Voor het eerst in lange tijd wordt een oorlog in Europa weer als reële, zelfs onvermijdelijke optie gezien. Net zoals voor de Eerste Wereldoorlog beseft iedereen dat het uitbreken van een oorlog op elk moment mogelijk is. Net zoals honderd jaar geleden staan echter weer staan eigen belangen het nastreven van een gezamenlijk doel (weer) in de weg. Duitsland wil een gaspijplijn met Rusland niet opgeven, Hongarije de bouw van twee kerncentrales voortzetten, Frankrijk de invloed van de VS en het VK door meer Europese samenwerking indammen.
De Australische historicus Christopher Clark beschreef in zijn spraakmakende boek ‘De Slaapwandelaars’ hoe de wereld aan het begin van de twintigste eeuw de Eerste Wereldoorlog in struikelde. Achter de besluiten die tot het uitbreken van de oorlog leidden, lagen volgens hem gebrekkige communicatie, veronderstellingen en aannames die een onvoorspelbare ontwikkeling van gebeurtenissen konden ontketenen.
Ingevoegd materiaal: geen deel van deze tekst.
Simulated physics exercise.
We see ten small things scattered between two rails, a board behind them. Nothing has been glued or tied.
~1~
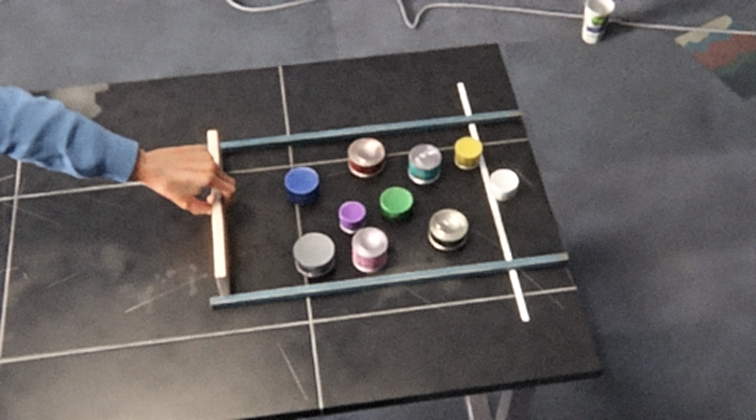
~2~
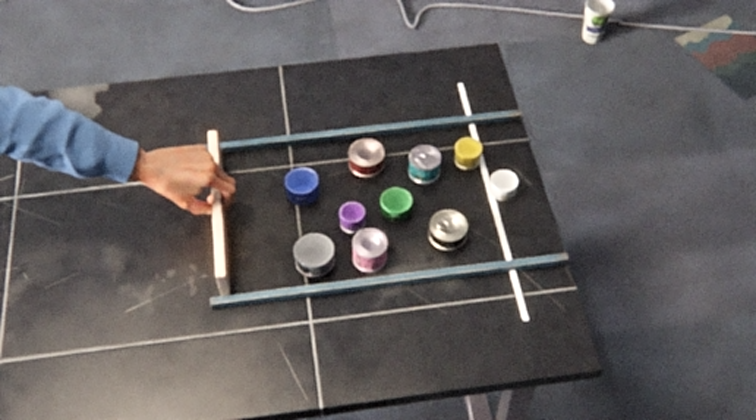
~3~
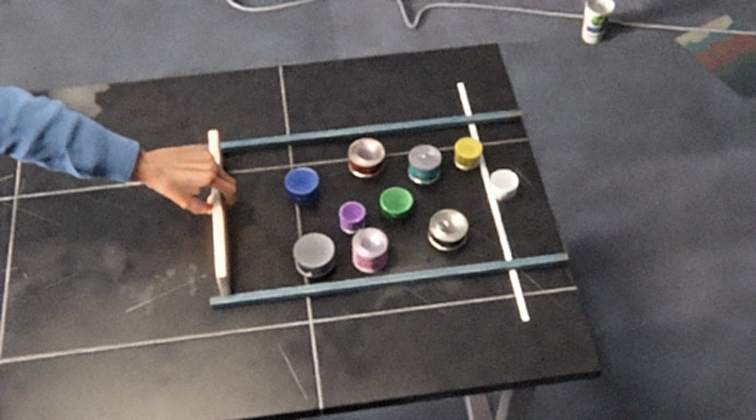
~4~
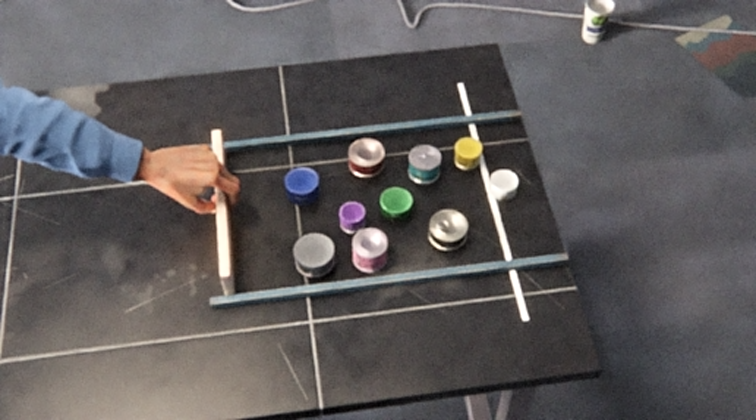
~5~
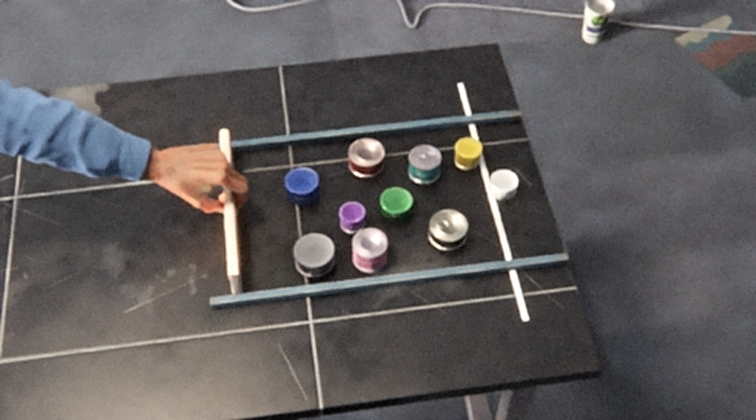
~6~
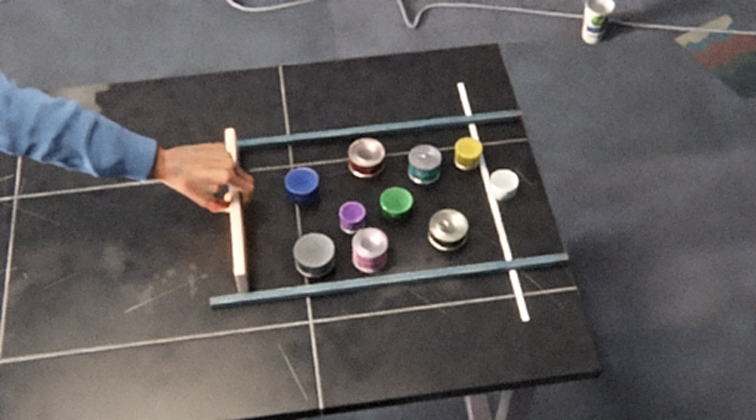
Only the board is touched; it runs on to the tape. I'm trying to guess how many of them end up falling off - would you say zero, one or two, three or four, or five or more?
The push will send just one or two off the table.
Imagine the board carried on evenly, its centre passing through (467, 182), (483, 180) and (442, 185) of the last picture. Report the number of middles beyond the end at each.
Per position: 0 / 2 / 0.
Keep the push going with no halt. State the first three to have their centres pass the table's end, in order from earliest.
Order, earliest first: Yellow tin, white tub, pink pot.
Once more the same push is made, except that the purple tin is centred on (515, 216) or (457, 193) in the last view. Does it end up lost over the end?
Taking them in order, it drops away and then it stays put.
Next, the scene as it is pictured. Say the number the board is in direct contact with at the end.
That would be 4 of them.
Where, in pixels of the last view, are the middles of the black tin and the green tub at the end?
Final centres, in order: Near (544, 208), near (525, 185).
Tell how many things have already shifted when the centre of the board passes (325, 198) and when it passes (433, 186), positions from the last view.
At that stage 3; at the next, 9.
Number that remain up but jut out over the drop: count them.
The count would be 3.
Soon after, none off yet; white tub at rest near (503, 185); yellow tin at rest near (468, 154); black tin at rest near (448, 230).
In the end, the number that fall off is one or two; gone, yellow tin and white tub.
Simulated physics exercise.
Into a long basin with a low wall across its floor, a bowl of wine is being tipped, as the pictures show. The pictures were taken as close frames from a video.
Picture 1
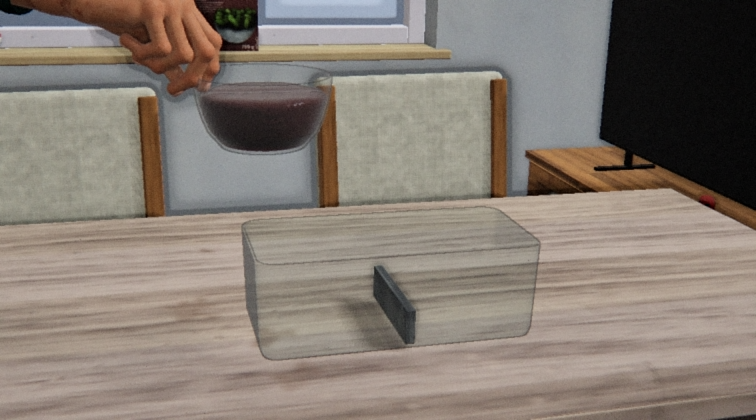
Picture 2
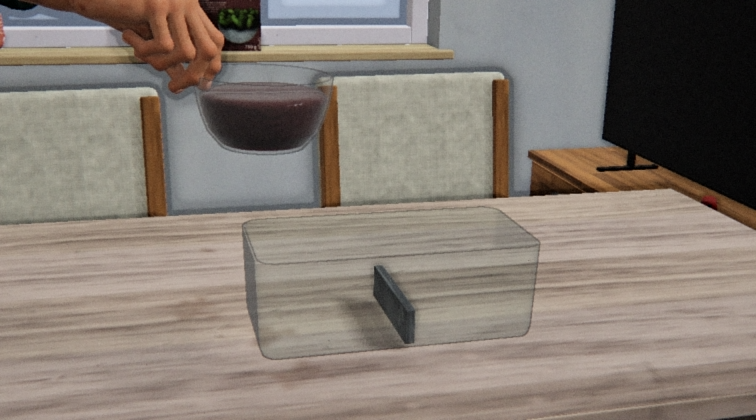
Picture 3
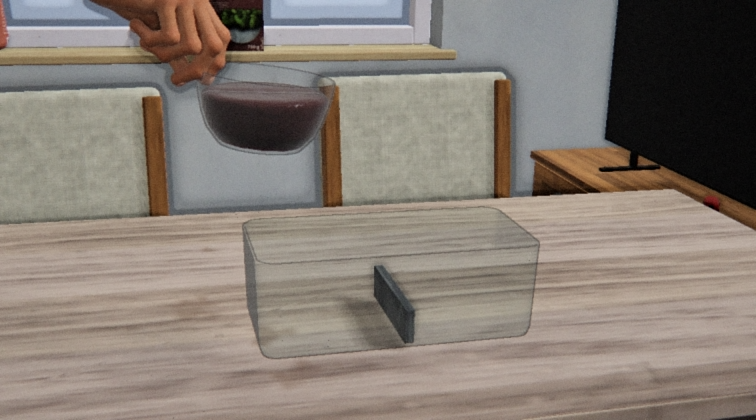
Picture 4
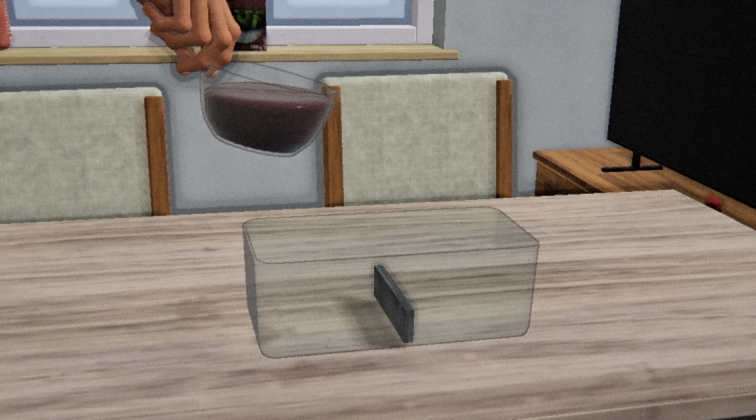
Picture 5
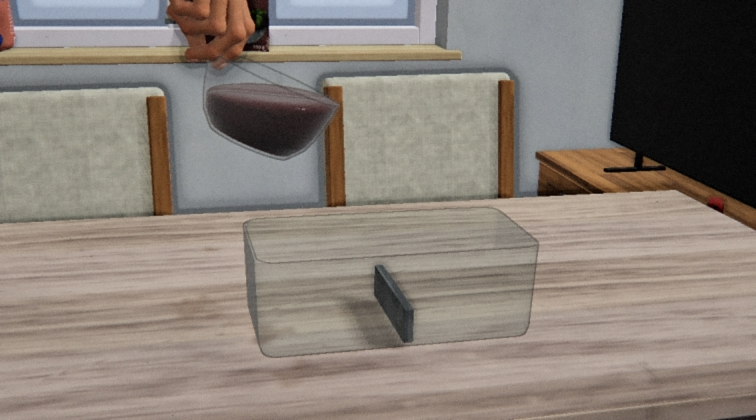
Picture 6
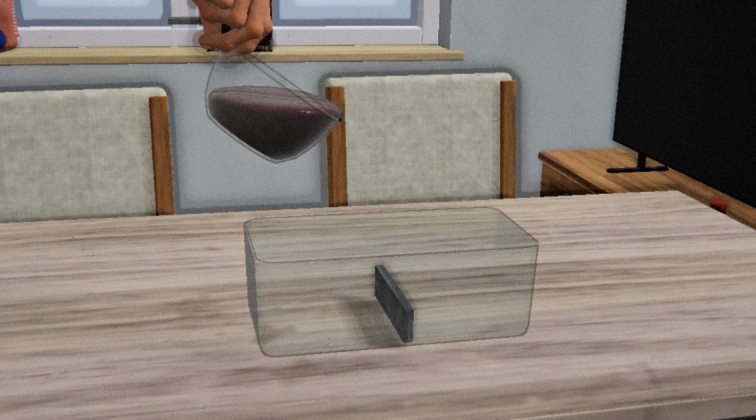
The video shows a hand holding a clear glass bowl of dark red wine above a long transparent basin with a low wall across its floor, gradually tilting the bowl to the right until the wine reaches its rim.
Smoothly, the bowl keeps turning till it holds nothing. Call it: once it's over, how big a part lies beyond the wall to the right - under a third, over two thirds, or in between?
Under a third.
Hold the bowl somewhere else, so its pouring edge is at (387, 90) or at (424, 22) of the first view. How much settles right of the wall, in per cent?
The first gives 70 %, the second 80 %.
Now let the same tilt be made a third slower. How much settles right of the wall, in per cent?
I'd estimate about 25 percent ends up there.
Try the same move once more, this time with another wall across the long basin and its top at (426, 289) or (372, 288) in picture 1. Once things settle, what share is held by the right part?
Estimated: 20 % first, 45 % second.
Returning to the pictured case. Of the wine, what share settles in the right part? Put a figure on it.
About 20 percent.
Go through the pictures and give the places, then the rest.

De verwachting dat een rivaal op elk moment een oorlog zou kunnen beginnen leidde tot een permanente dreiging die iedereen deed vermoeden dat een oorlog daadwerkelijk op handen was. Tot het uiteindelijk ook gebeurde.
De parallel met het verleden is niet het gevaar van een derde wereldoorlog. De parallel met het verleden zit veel meer in het denken: het gevoel dat oorlog als onvermijdelijk wordt gezien.